Home Ekonomi Status Negara Berkembang Dicabut AS, Gimana Nasib Indonesia?

Status Negara Berkembang Dicabut AS, Gimana Nasib Indonesia?

Jakarta, Gatra.com - Pemerintah memperkirakan, pencabutan status Indonesia sebagai negara berkembang akan sangat mempengaruhi neraca perdagangan dalam negeri. Hingga pada akhirya, pencabutan status itu akan berakibat pada semakin melebarnya defisit Anggaran Pendapatan dan Belanja Negara (APBN) Indonesia.

Sebab, saat status negara berkembang dicabut, Indonesia akan kehilangan fasilitas khusus yang diberikan oleh Amerika Serikat. Salah satunya adalah fasilitas bea masuk impor atau skema generalized system of preferences (GSP) yang ditetapkan AS.

"Oh iya, jelas (berisiko defisit)," kata Sekretaris Kementerian Koordinator (Kemenko) Bidang Perekonomian Susiwijono, di acara IDX Economic Forum, di Jakarta, Senin (24/2).

"Karena begitu kita keluar dari negara berkembang ada konsekuensinya dari masalah fasilitasi perdagangan," tambah Susi.

Setelah GSP tidak berlaku lagi, Indonesia diharuskan untuk membayar bea masuk dengan tarif normal atau Most Favoured Nation (MFN). Itu lah yang nantinya dapat membuat Indonesia kehilangan daya saingnya di pasar AS.

"Ekspor pasti terpengaruh. 12,9 persen ekspor kita ke AS. GSP kita kan sangat besar. Angka-angkanya teman-teman (Kementerian) perdagangan yang tahu, tapi pasti terpengaruh,” jelas dia.

Padahal, menurut data Badan Pusat Statistik (BPS), surplus perdagangan Indonesia dengan AS pada Januari 2020 sebesar US$1,01 miliar. Angka itu jauh lebih besar, dibandingkan surplus perdagangan yang sama di periode sebelumnya.

Tidak hanya itu, di tahun 2019, AS juga menjadi negara tujuan ekspor kedua Indonesia, dengan porsi mencapai 11,41 persen, atau sekitar US$17,68 miliar. Hanya kalah satu tingkat di bawah Cina, dengan porsi ekspor mencapai 16,68 persen.

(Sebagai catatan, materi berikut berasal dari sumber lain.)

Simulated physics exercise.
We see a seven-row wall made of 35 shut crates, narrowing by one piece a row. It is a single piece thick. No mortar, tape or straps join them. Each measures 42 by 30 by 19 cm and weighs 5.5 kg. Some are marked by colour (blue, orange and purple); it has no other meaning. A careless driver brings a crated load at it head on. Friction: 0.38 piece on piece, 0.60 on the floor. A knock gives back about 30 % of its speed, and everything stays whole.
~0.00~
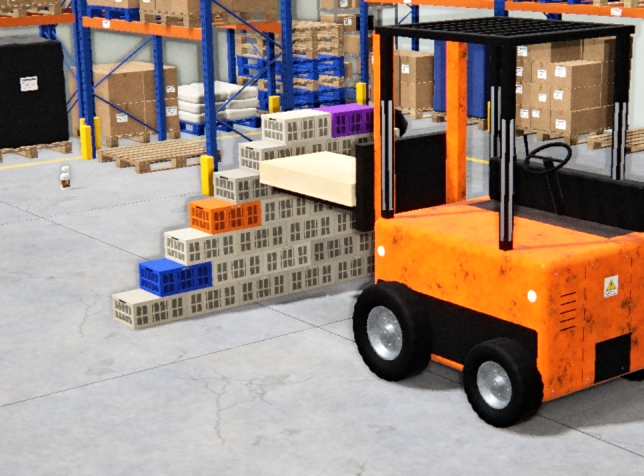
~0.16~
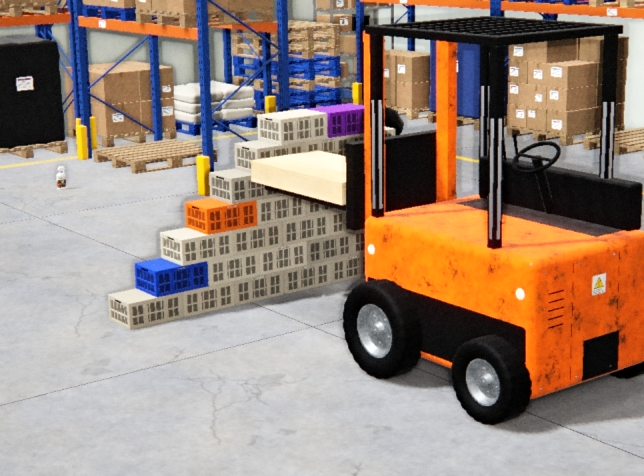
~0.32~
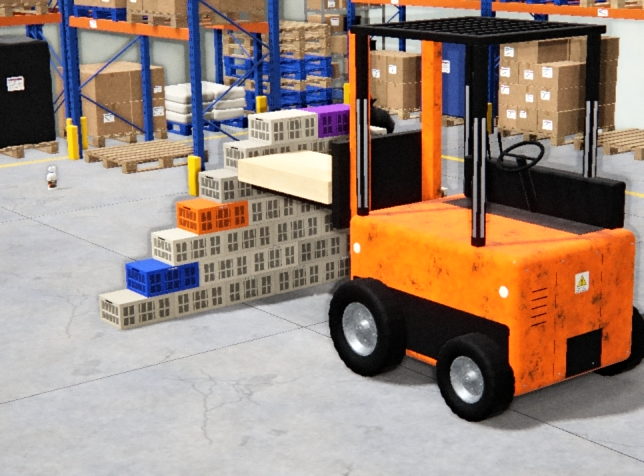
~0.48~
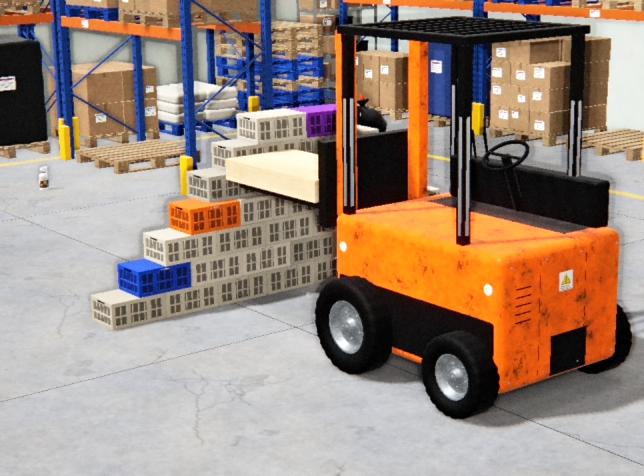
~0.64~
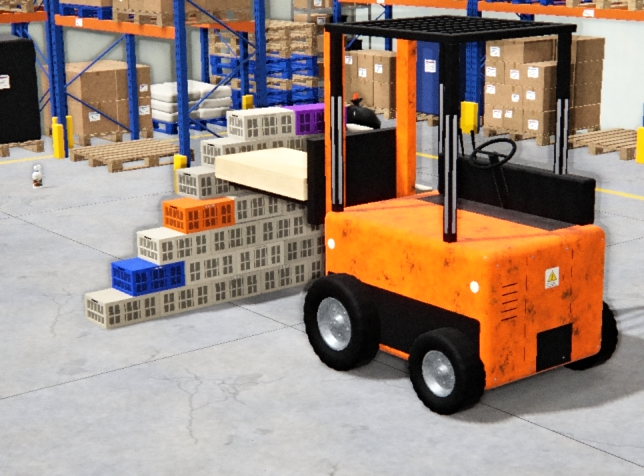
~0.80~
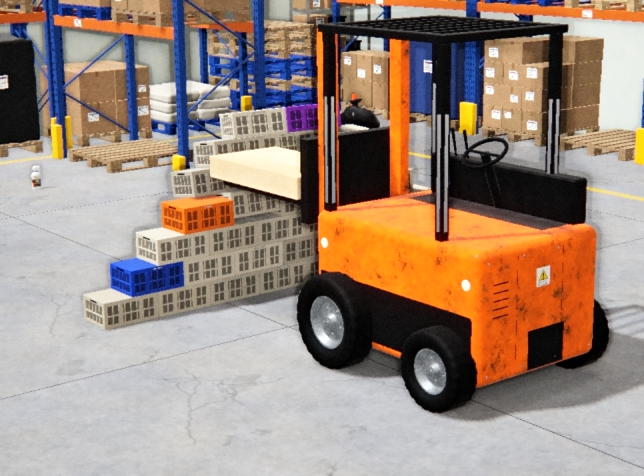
An orange forklift drives its pale load into a stepped crate wall, shifting some crates slightly.
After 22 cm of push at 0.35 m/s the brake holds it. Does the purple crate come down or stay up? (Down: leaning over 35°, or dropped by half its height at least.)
It falls.
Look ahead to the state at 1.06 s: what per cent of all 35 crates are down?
0 per cent by then.
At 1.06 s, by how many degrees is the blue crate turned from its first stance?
Roughly 0°.
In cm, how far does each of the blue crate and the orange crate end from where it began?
About: Blue 0, orange 0.
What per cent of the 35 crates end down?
Roughly 20 per cent of them.
After 1.06 s, none of the 35 crates down, 8 disturbed; purple crate 30° from how it stood.
After 1.30 s, 7 of the 35 crates down; purple crate 65° from how it stood, 27 cm lower.
After 1.62 s, 7 of the 35 crates down; purple crate on its side.
In the end (2.8 s), 7 of the 35 crates down; purple crate on its side; orange crate unmoved; blue crate unmoved. From the last view, middles, purple crate near (346, 233), orange crate near (198, 214).
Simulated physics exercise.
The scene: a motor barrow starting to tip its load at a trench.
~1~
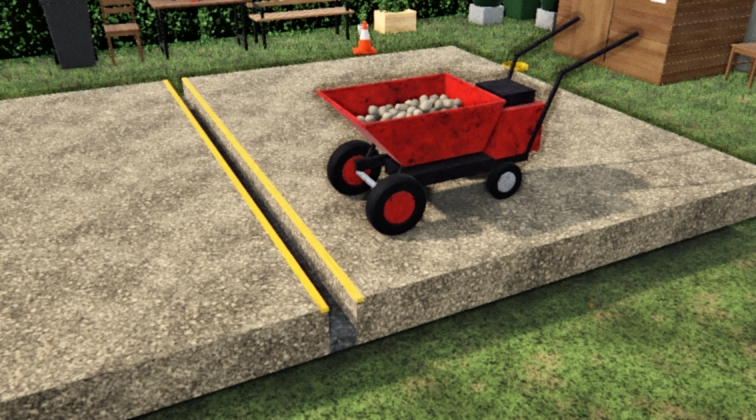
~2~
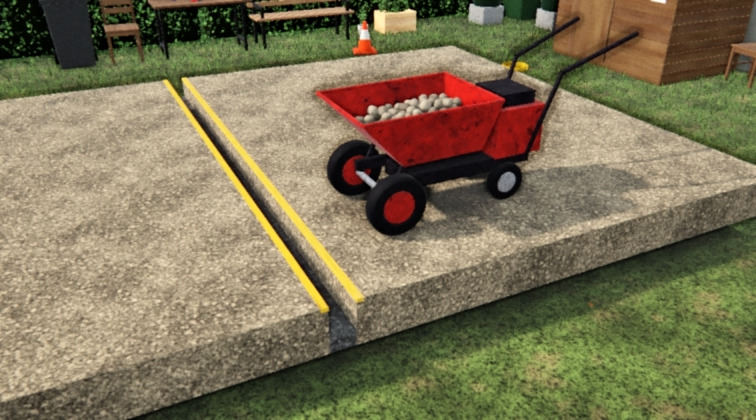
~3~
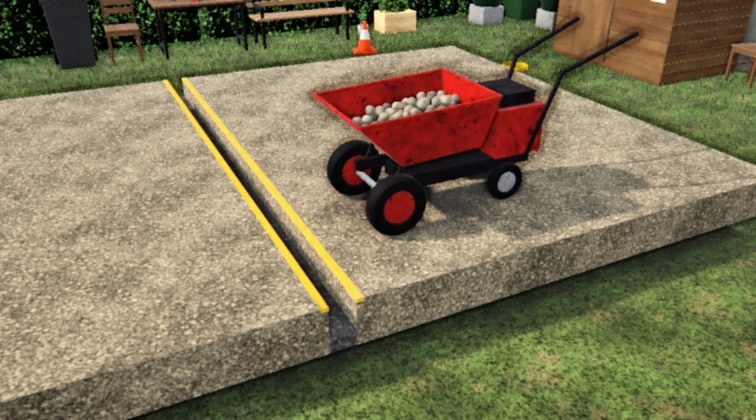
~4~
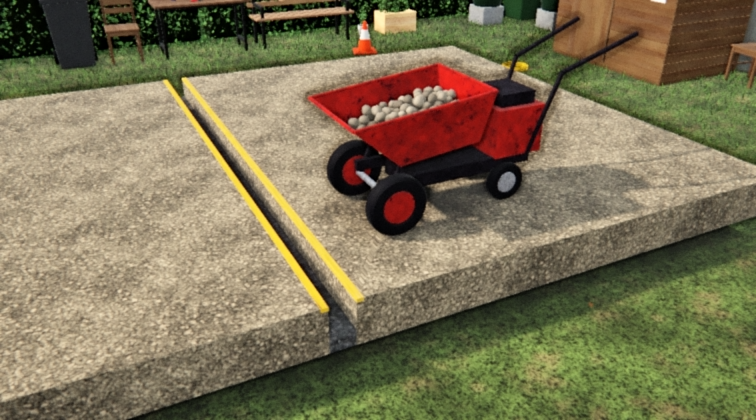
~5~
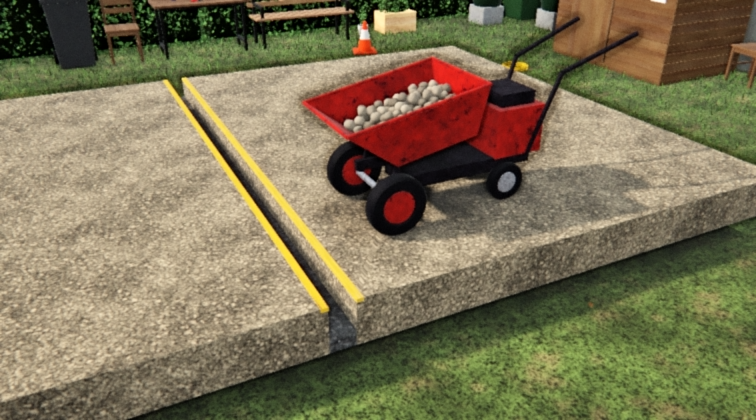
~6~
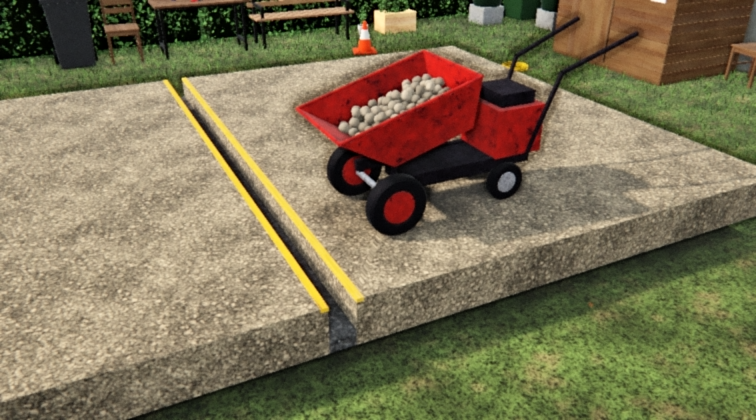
A red motor barrow standing on a concrete slab beside a yellow-edged trench, its skip of pebbles slowly tilting forward to the left.
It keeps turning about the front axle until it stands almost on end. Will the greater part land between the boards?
The trench ends with only the smaller part of it.
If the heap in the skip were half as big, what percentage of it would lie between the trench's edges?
It comes to 40 per cent or so.
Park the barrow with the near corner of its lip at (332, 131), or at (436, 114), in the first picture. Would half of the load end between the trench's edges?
One: The smaller part. Two: Under half.
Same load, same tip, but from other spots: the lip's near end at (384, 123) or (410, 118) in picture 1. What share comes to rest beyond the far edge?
First some 30, then 10 per cent.
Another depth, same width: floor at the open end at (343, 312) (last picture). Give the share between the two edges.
About 10 per cent.
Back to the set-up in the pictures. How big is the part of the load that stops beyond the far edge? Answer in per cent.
Roughly 60 in a hundred.
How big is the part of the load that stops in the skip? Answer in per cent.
About 25 per cent.
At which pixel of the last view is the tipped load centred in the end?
Around (247, 240).
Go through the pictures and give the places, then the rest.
In the first frame, lip of the skip at (364, 126), level; top of the load at (414, 112), river pebbles; first edge of the trench at (338, 271); far edge at (305, 280), the trench under half as wide as the skip, and about as deep as wide.
In the second frame, lip of the skip at (363, 127), level; top of the load at (424, 106).
In the third frame, lip of the skip at (359, 129), tipped barely; top of the load at (422, 105).
In the fourth frame, lip of the skip at (354, 133), tipped a little; top of the load at (427, 107).
In the fifth frame, lip of the skip at (348, 138), tipped a little; top of the load at (422, 103).
In the sixth frame, lip of the skip at (340, 145), tipped clearly; top of the load at (428, 97); first edge of the trench at (338, 271); far edge at (305, 280).
Soon after the last picture, skip tipped steeply; all in the skip.
A little later, skip tipped right over; about two thirds in the skip; a small part in or heaped over the trench; about a third beyond it; a stray few falling.
Later still, skip tipped right over; about a quarter in the skip; about a quarter in or heaped over the trench; about half beyond it.
By the end, skip tipped right over; about a quarter in the skip; about a quarter in or heaped over the trench; about half beyond it.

Sementara itu, Presiden AS Donald Trump melalui Kantor Perwakilan Dagang Amerika Serikat (USTR) telah resmi mencabut status negara berkembang dari beberapa negara, salah satunya Indonesia, pada 10 Februari lalu. Itu dilakukannya karena dia menilai, tidak sedikit negara yang hanya berpura-pura sebagai negara berkembag saja.